Oil refineries will blend various feedstocks, mix appropriate additives, provide short term storage, and prepare for bulk loading to trucks, barges, product ships, and railcars. Gaseous fuels, such as propane, are stored and shipped in liquid form under pressure in specialized railcars to distributors. Liquid fuels blending (producing automotive and aviation grades of gasoline, kerosene, various aviation turbine fuels, and diesel fuels, adding dyes, detergents, antiknock additives, oxygenates, and anti-fungal compounds as required) are shipped by barge, rail, and tanker ship. It also may be shipped regionally in dedicated pipelines to point consumers, particularly aviation jet fuel to major airports, or piped to distributors in multi-product pipelines using product separators called pipeline inspection gauges ("pigs").

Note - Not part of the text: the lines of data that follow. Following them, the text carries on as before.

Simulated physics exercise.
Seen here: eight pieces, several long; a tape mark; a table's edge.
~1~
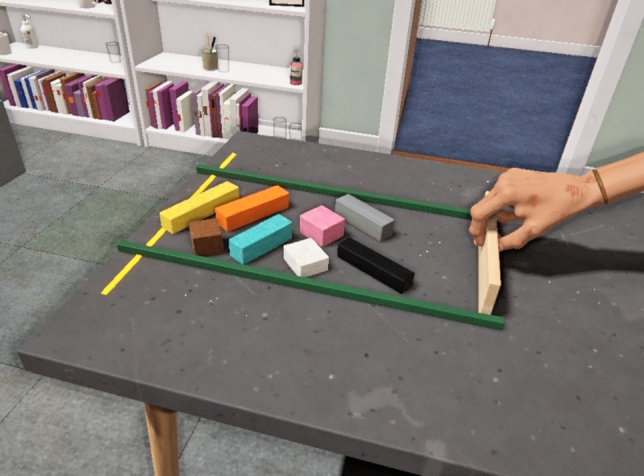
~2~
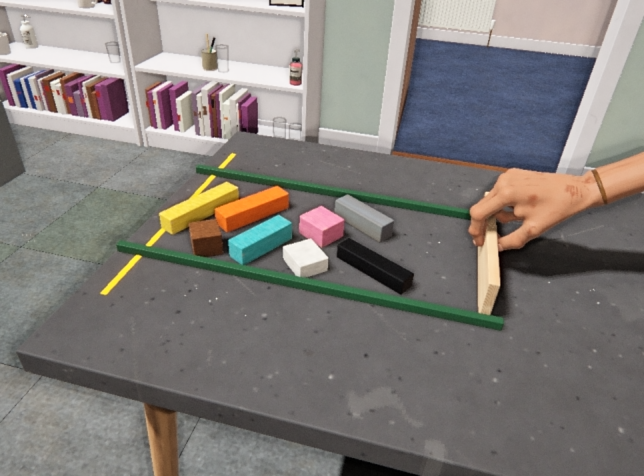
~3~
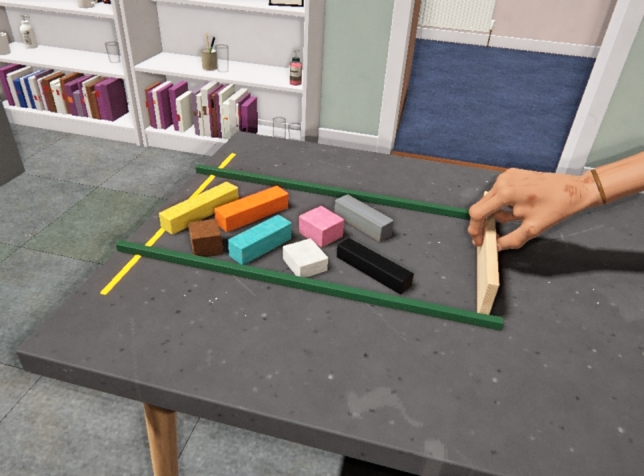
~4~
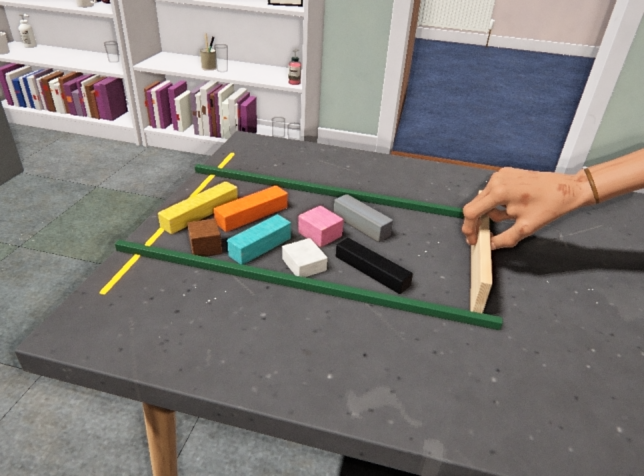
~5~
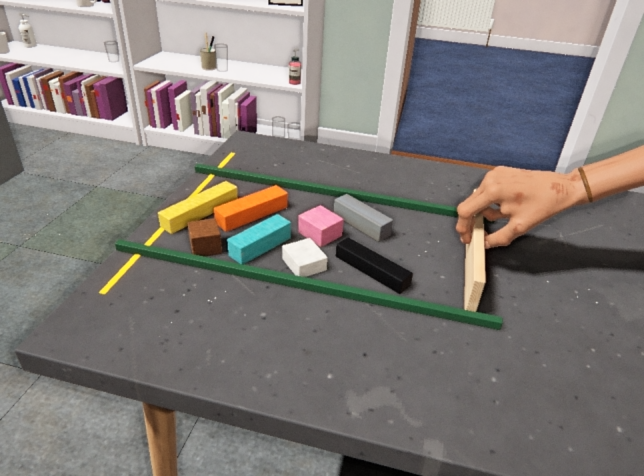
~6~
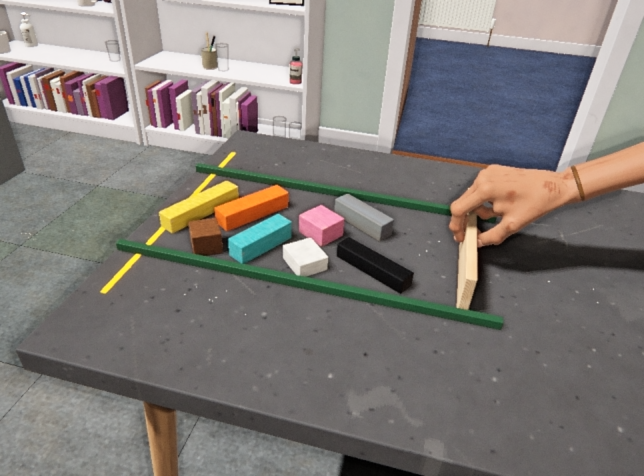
A hand sliding a wooden board slightly left between green rails on a grey table, the coloured blocks ahead staying still.
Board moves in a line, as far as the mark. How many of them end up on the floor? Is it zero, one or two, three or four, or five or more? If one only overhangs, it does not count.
I would say five or more end up on the floor.
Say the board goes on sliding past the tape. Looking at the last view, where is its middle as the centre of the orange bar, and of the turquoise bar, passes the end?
Middle: Roughly (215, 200); roughly (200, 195).
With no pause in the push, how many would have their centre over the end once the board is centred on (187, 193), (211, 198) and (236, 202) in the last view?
6; 3; 0.
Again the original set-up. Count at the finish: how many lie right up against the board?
At rest, 2 are in contact.
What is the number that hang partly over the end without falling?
You'd get 0.
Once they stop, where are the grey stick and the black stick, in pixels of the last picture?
Grey stick at (193, 179), black stick at (163, 213).
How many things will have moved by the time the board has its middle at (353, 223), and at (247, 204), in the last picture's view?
4 by the first point, 8 by the second.
A little later, none off yet; yellow bar at rest near (201, 206); brown block at rest near (206, 237); orange bar at rest near (253, 207).
Next, none off yet; yellow bar shifted a little near (190, 203); brown block shifted about its own width near (172, 233); orange bar shifted a little near (223, 196).
When it is over, the number that fall off is five or more; down, pink block, white block, turquoise bar, orange bar, brown block and yellow bar.
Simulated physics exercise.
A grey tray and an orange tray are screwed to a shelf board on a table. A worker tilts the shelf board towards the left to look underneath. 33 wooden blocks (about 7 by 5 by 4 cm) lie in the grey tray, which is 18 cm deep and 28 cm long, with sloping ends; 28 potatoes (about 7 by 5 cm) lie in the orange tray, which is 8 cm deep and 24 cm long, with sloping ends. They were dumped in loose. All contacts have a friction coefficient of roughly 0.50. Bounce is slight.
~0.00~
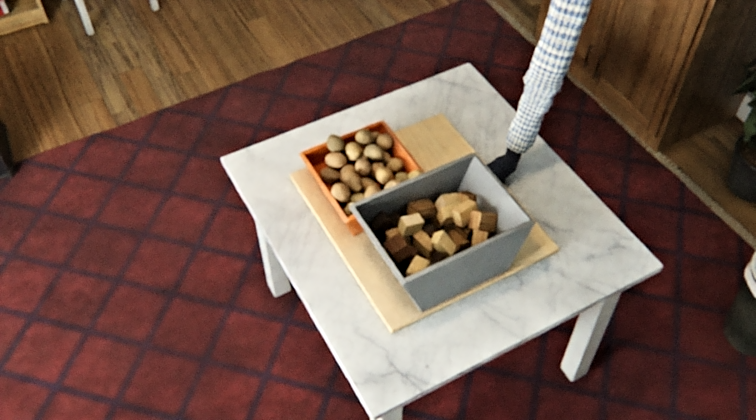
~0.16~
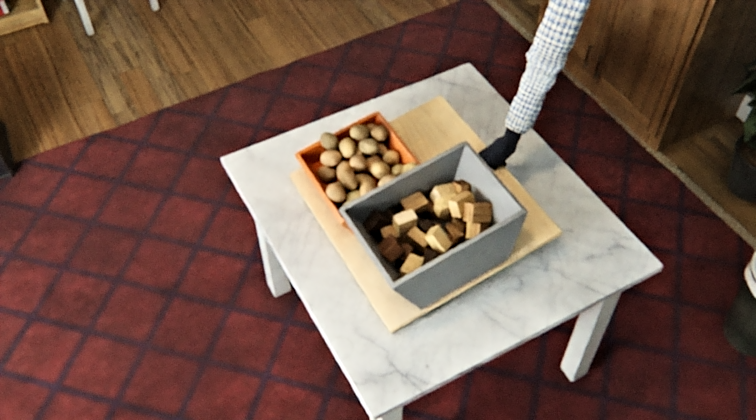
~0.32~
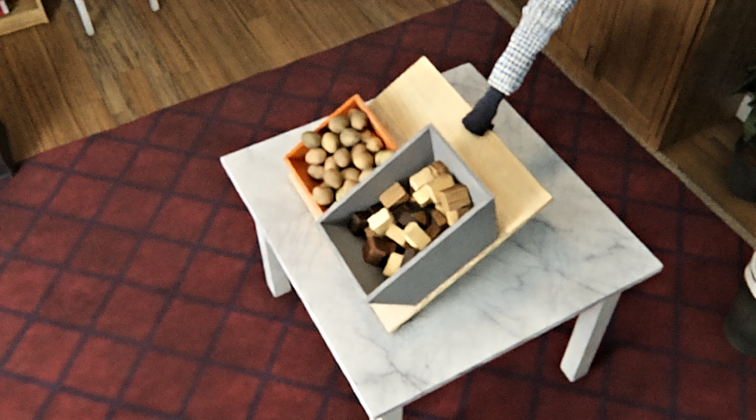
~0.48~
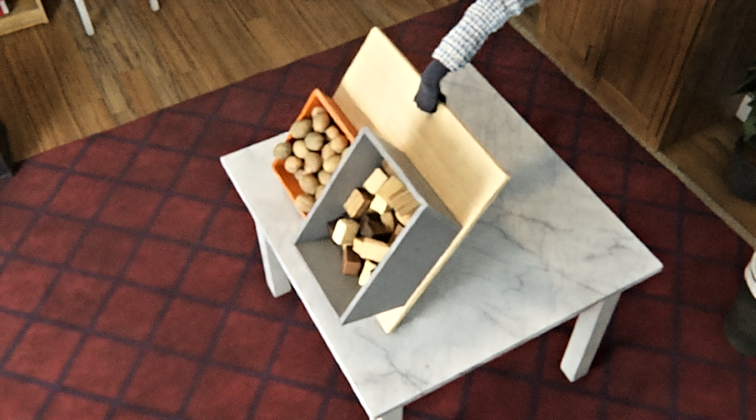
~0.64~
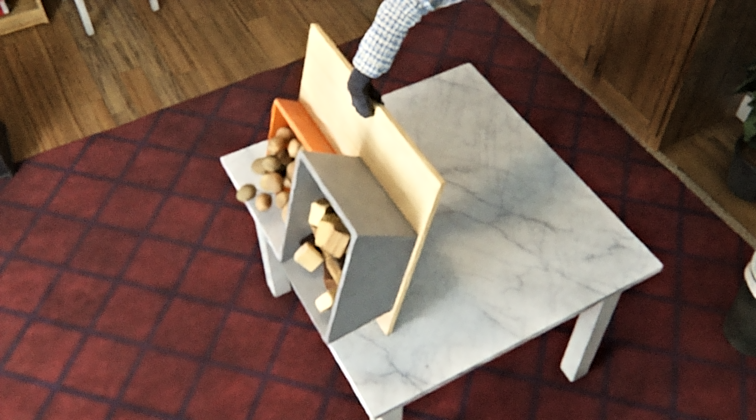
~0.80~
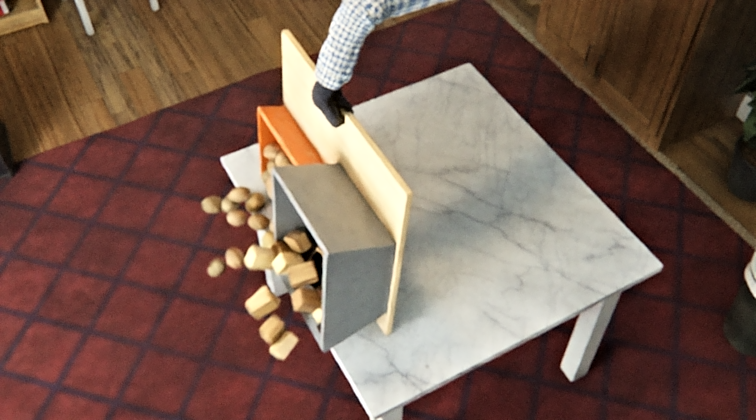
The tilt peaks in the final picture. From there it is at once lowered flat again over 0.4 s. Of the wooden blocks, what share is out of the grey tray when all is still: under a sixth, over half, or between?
Over half of the wooden blocks leave the grey tray.
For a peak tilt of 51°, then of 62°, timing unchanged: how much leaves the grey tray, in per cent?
First 0, then 10 per cent.
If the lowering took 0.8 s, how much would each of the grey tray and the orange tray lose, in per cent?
In that case grey tray 50, orange tray 80 per cent.
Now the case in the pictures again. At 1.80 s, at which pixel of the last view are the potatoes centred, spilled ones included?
Near (237, 355).
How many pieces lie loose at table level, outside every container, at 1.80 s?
Roughly 12.
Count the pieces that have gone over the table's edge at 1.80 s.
Roughly 35.
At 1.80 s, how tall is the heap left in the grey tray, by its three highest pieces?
Some 8 cm.
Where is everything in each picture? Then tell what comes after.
In the first picture (places track the rim corner closest to us here, unless another is named), grey tray (406, 280); orange tray (by its farthest rim corner) (382, 122); tipped 0°; all still inside.
The second picture shows grey tray (395, 284); orange tray (376, 113); tipped 9°.
The third picture shows grey tray (368, 299); tipped 30°.
The fourth picture shows grey tray (341, 321); tipped 55°.
The fifth picture shows grey tray (325, 342); tipped 76°; 8 out, the lowest potato at (247, 192).
The sixth picture shows grey tray (322, 349); tipped 85°; 17 out, the lowest potato at (217, 268).
After 0.96 s, tilt 55°; the grey tray is down by 12 of 33 and the orange tray is down by 19 of 28.
After 1.16 s, tilt 2°; the grey tray is down by 20 of 33 and the orange tray is down by 25 of 28.
After 1.44 s, tilt 0°; the grey tray is down by 20 of 33 and the orange tray is down by 25 of 28.
Outcome (at 1.80 s), the grey tray is down by 20 of 33 and the orange tray is down by 25 of 28. Asked share, 20 of 33, 61 per cent.
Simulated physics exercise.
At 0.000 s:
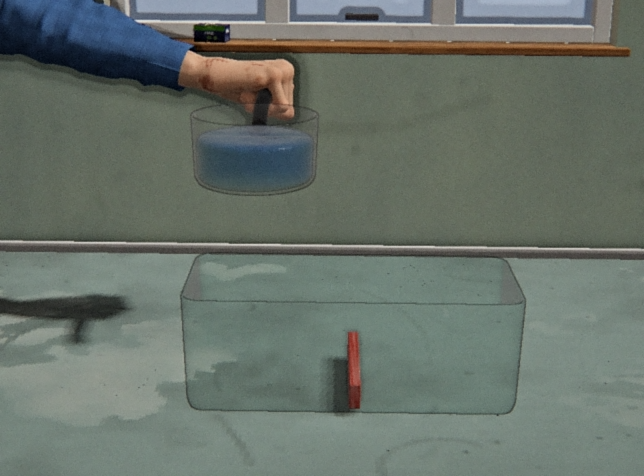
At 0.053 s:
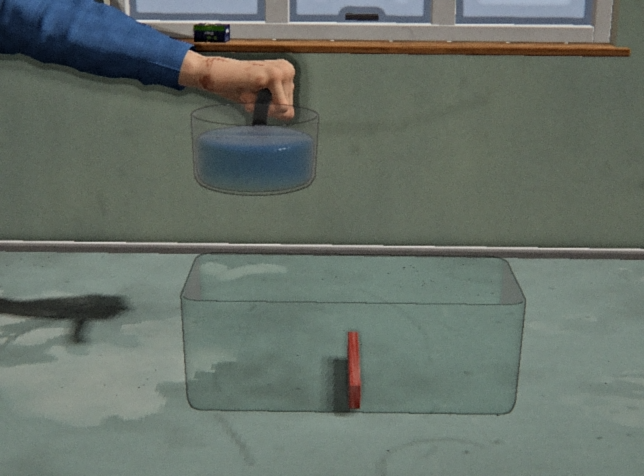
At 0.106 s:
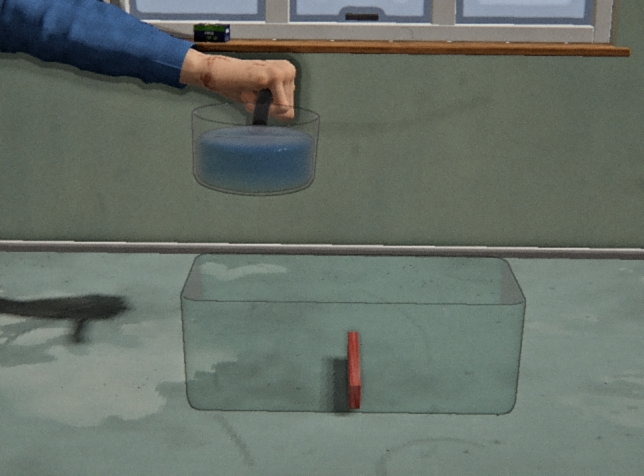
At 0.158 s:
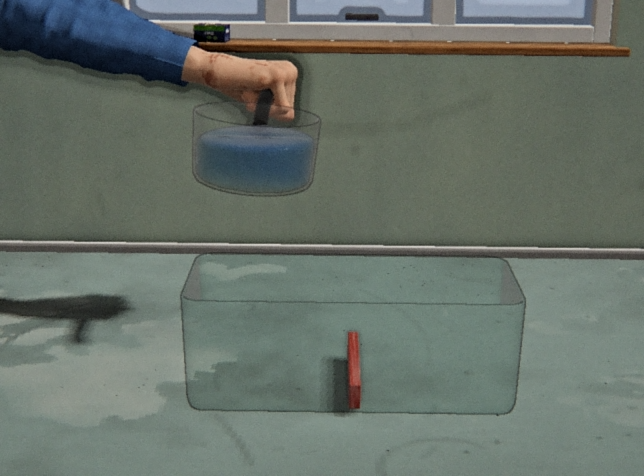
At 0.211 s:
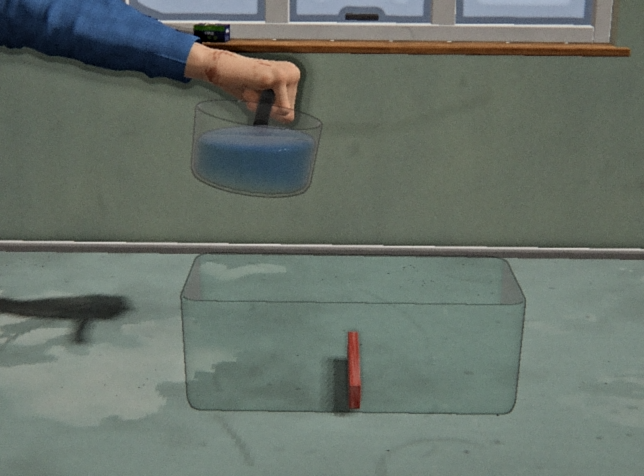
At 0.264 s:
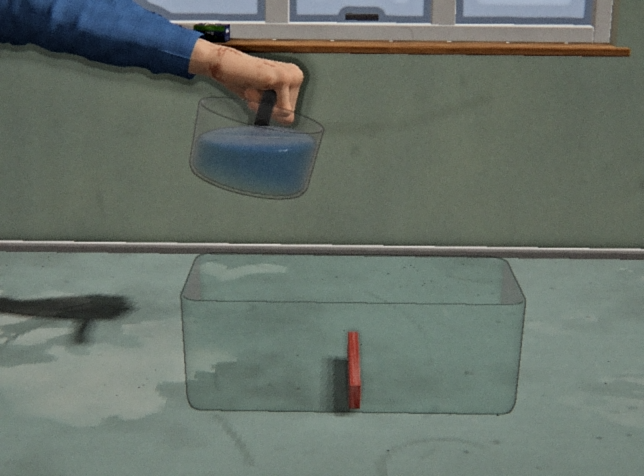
Against a dull green wall below a window, a hand in a blue sleeve held a clear round container of blue water above a long, empty see-through basin, then slowly tilted it slightly to the right.
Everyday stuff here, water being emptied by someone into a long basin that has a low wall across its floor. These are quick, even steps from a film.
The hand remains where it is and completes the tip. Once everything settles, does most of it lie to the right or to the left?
Hmm, the right portion ends up holding the most.
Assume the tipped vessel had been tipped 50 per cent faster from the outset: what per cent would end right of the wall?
Roughly 75 percent.
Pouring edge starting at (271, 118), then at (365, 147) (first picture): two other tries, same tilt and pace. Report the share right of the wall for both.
About 25 % the first time, about 90 % the second.
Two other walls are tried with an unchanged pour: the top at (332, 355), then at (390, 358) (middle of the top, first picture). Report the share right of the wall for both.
That'd be about 90 percent for the first and about 35 percent for the other.
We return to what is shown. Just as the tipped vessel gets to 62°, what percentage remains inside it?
About 70 per cent.
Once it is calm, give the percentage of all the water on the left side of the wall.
25 % or thereabouts.
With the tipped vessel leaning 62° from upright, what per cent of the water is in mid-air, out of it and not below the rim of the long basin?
Roughly 25 in a hundred.
After 0.67 s the tilt is 62° and 71 per cent is still to pour, 1 is left of the wall and 3 right of it.
After 0.96 s the tilt is 91° and 19 per cent is still to pour, 8 is left of the wall and 58 right of it.
After 1.27 s the tilt is 95° and 3 per cent is still to pour, 19 is left of the wall and 74 right of it.
After 1.61 s the tilt is 95° and 1 per cent is still to pour, 24 is left of the wall and 75 right of it.
In the end 25 per cent lies left of the wall, 75 right of it and 1 outside.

Lubricants (produces light machine oils, motor oils, and greases, adding viscosity stabilizers as required), are usually shipped in bulk to an offsite packaging plant. Wax (paraffin), are used in the packaging of frozen foods, among others. It may be shipped in bulk to a site to prepare as packaged blocks. Sulfur (or sulfuric acid), byproducts of sulfur removal from petroleum may have up to a couple percent sulfur as organic sulfur-containing compounds. Sulfur and sulfuric acid are useful industrial materials. Sulfuric acid is usually prepared and shipped as the acid precursor oleum. Bulk tar is shipped for offsite unit packaging for use in tar-and-gravel roofing or similar uses. Asphalt is used as a binder for gravel to form asphalt concrete, which is used for paving roads, lots, etc. An asphalt unit prepares bulk asphalt for shipment. Petroleum coke is used in specialty carbon products such as certain types of electrodes, or as solid fuel.

Petrochemicals or petrochemical feedstocks are often sent to petrochemical plants for further processing in a variety of ways. The petrochemicals may be olefins or their precursors, or various types of aromatic petrochemicals. Petrochemicals have a vast variety of uses. They are commonly used as monomers or feedstocks for monomer production. Olefins such as alpha-olefins and dienes are often used as monomers, although aromatics can also be used as monomer precursors. The monomers are then polymerized in various ways to form polymers. Polymer materials can be used as plastics, elastomers, or fibers, or possibly some intermediate form of these material types. Some polymers are also used as gels or lubricants. Petrochemicals can also be used as solvents or as feedstock for producing solvents. Petrochemicals can also be used as precursors for a wide variety of chemicals and substances such as vehicle fluids, surfactants for cleaners, etc.